Sur la question de l'endettement, son approche est claire. « Je dis qu'il y a le bon endettement et le mauvais endettement. Mais avant même de parler de ça, il faut d'abord se demander : ai-je vraiment besoin de m'endetter ? Si vos besoins de base sont assurés, inutile de contracter une dette. En revanche, si vous souhaitez investir et qu'il vous manque une partie du capital, là, on parle de bon endettement : vous empruntez pour acquérir un actif qui générera de la valeur sur le long terme. »

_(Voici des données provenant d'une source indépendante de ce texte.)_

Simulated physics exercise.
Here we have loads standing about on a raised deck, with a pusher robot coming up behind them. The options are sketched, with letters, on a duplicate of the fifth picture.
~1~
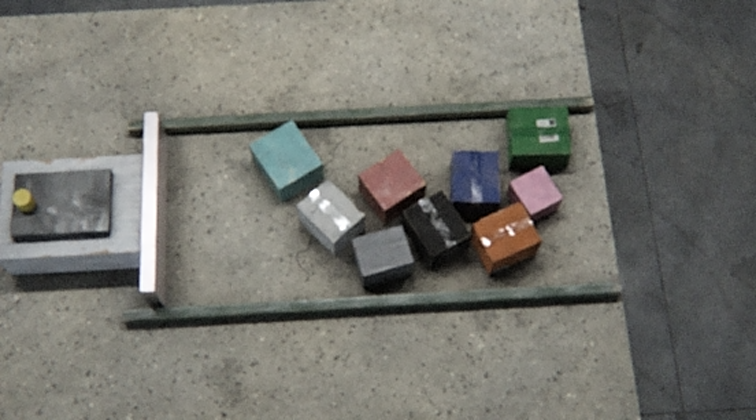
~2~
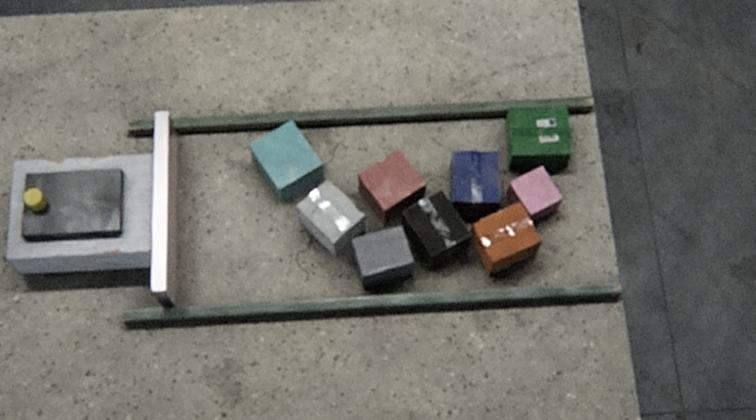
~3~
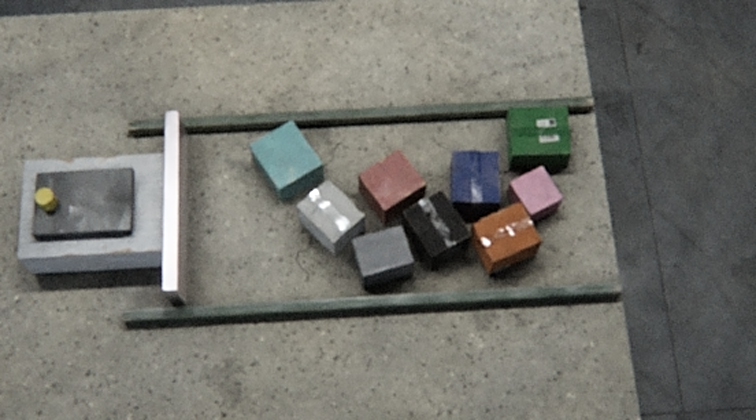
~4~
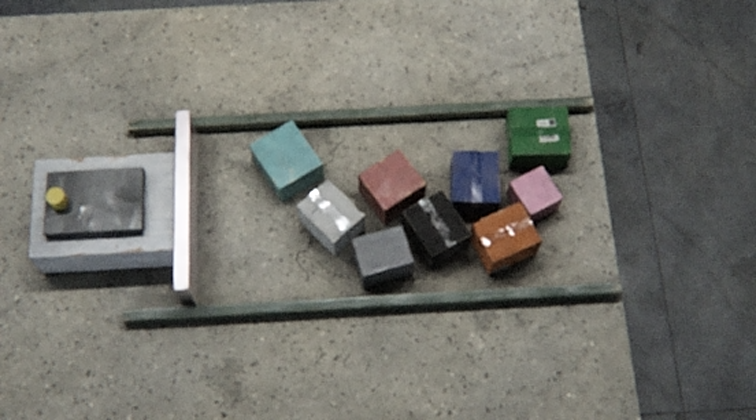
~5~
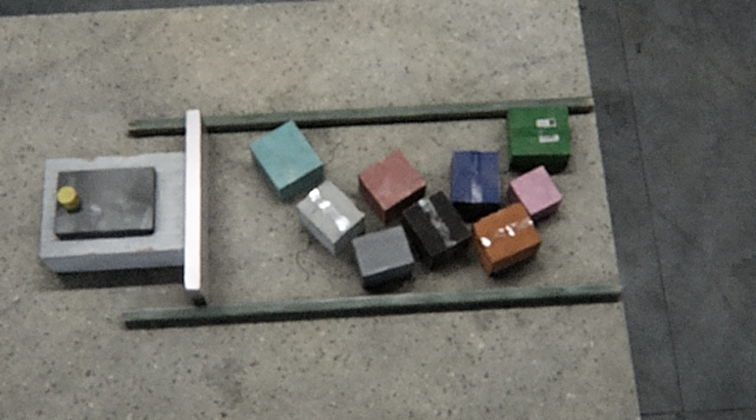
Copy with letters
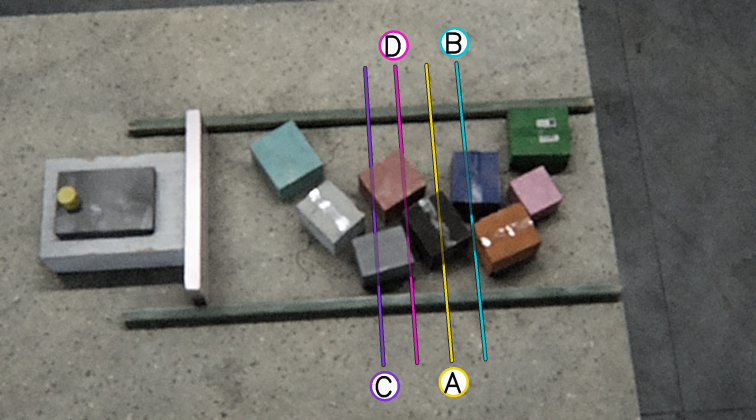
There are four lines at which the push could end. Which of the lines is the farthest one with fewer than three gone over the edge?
No third one falls up to B.
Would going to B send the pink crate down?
Yes.
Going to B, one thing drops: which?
The pink crate.
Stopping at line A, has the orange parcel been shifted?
Yes.
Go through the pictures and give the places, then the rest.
The first frame shows grey crate (383, 257); turquoise crate (287, 161); green box (538, 137).
The second frame shows robot (80, 203); black box (436, 230).
The third frame shows robot (91, 202); blue parcel (475, 182).
The fourth frame shows robot (103, 201); white parcel (332, 218).
The fifth frame shows robot (113, 201); grey crate (383, 257); turquoise crate (287, 161); green box (538, 137).
On the marked copy, A at (438, 205); B at (470, 203); C at (374, 208); D at (406, 207).
Following B. Soon after the start, robot (214, 195); turquoise crate (327, 167); white parcel (336, 225).
Later, robot (316, 190); green box (562, 139); pink crate (568, 197).
In the end, robot (390, 186); pink crate over the edge; orange parcel (605, 249); one fallen.
As for the rest, A is within the limit but short; C is within the limit but short; D is within the limit but short.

Même face aux banques, la coach recommande de garder l'initiative. « D'habitude, les gens croient qu'ils doivent accepter tout ce que leur conseiller bancaire leur propose. Pas forcément. Il faut poser les bonnes questions, préparer la discussion : savoir combien on veut emprunter, combien on peut rembourser chaque mois. Avec ces informations, on peut mieux négocier les conditions. »

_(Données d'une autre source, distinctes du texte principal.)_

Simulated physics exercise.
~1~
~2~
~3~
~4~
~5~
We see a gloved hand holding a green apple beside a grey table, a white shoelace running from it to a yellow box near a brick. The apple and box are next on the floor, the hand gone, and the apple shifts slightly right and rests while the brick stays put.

Être maître de son argent, et non l'inverse

Pour Mariama Ndiaye, la véritable liberté financière ne réside pas dans le montant du salaire, mais dans la capacité à le gérer intelligemment.

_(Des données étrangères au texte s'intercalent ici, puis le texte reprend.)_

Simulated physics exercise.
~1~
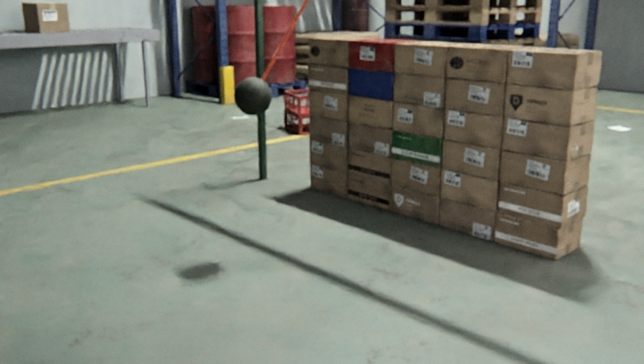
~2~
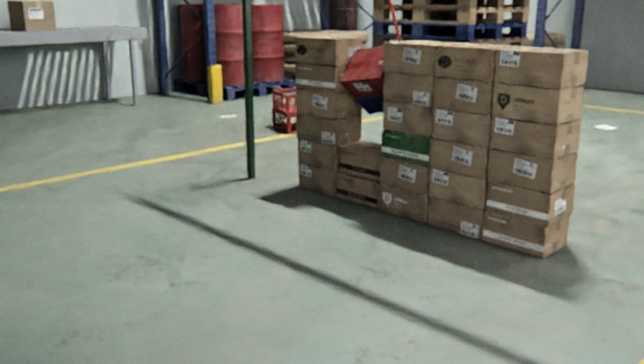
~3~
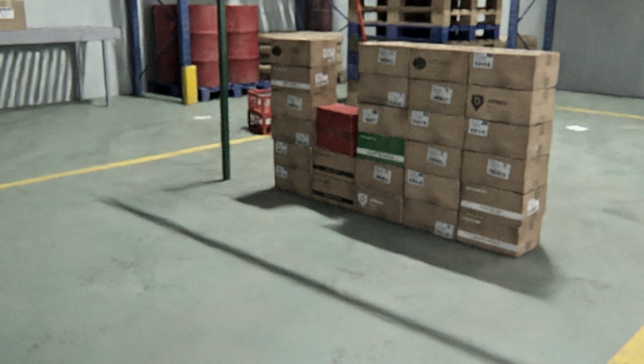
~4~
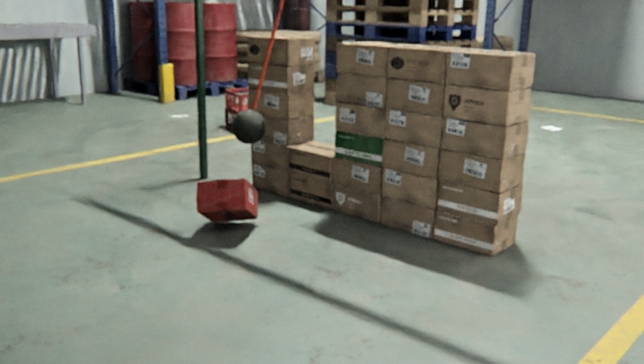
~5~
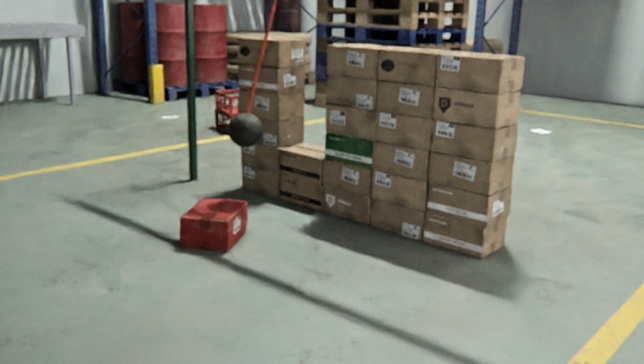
A wall of brown cardboard boxes, one red, one blue and one green among them, stands on the grey floor of a warehouse, seen from slightly above as the view pans slightly right. Behind it are red drums, pallets and blue racking. A dark ball on a red line swings into the wall near its left side, and the red box tips and drops into the gap opened there. The blue box goes out of sight. The red box then tumbles out in front and lands on the floor, while the ball hangs before the gapped wall and the green box stays put.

« Est-ce qu'un gros salaire peut garantir une bonne stabilité financière ? Non. Imaginez un salaire de 5 ou 6 millions de francs CFA. Normalement, la moitié devrait être dédiée à l'investissement. Mais très souvent, dès qu'une personne reçoit une augmentation, elle change d'appartement, achète une voiture plus chère, améliore son train de vie… »

Cette réalité traverse toutes les régions du monde. En Europe, de nombreux cadres tombent dans le piège du « lifestyle inflation » : plus de revenus, plus de dépenses.

Aux États-Unis, des stars de la NBA et de la musique ont fait faillite malgré des millions gagnés. En Afrique, des fonctionnaires bien rémunérés s'endettent pour maintenir une image sociale.

En Asie, la Chine connaît une explosion des crédits à la consommation chez les jeunes urbains.

Mme Ndiaye résume avec lucidité : « Ce n'est pas pour dire du mal, c'est normal d'aspirer au bien-être. Mais il faut le faire étape par étape. Sinon, un gros salaire peut devenir une source de stress, et l'argent finit par devenir votre maître. Alors que c'est vous qui devez rester maître de votre argent. »

Le parcours de Mariama Ndiaye, éducatrice financière sénégalaise

Lauréate de la Mastercard Foundation, jeune entrepreneure et dynamique, Mariama Ndiaye s'est donnée comme vocation : transmettre une « éducation financière » aux personnes.

Financière de formation et pionnière dans ce domaine, elle coache et offre des formations personnalisées et en groupe avec des agences de la place.

Mariama produit des contenus éducatifs pour aider et sensibiliser ces followers sur les bonnes pratiques de gestion financière.

Reconnue pour son expertise et son engagement, elle a dédié sa carrière à l'autonomisation financière des femmes, des entrepreneurs du secteur informel, et des communautés défavorisées.

En fondant The UpTribe en 2020, celle qui est plus connue sous le sobriquet de "The Money Coach" a introduit des programmes novateurs visant à démocratiser l'accès à la connaissance financière et à renforcer les capacités économiques des femmes, contribuant ainsi à leur émancipation dans un monde en constante évolution.

En tant que pionnière dans le domaine de l'éducation financière, Mariama Ndiaye porte une vision claire : celle d'un monde où chaque femme a les moyens de prendre en main son destin financier.

Par son approche innovante, elle a su positionner le coaching financier comme un levier essentiel de transformation sociale, contribuant ainsi à l'émergence d'une nouvelle génération de femmes leaders.

Avec son franc-parler, ses exemples du quotidien et son ambition, Mariama Ndiaye incarne une voix nouvelle pour l'éducation financière des femmes africaines. Mais son message résonne bien au-delà du continent : que l'on vive à Dakar, Paris, New York ou Tokyo, apprendre à gérer son argent, c'est apprendre à se libérer.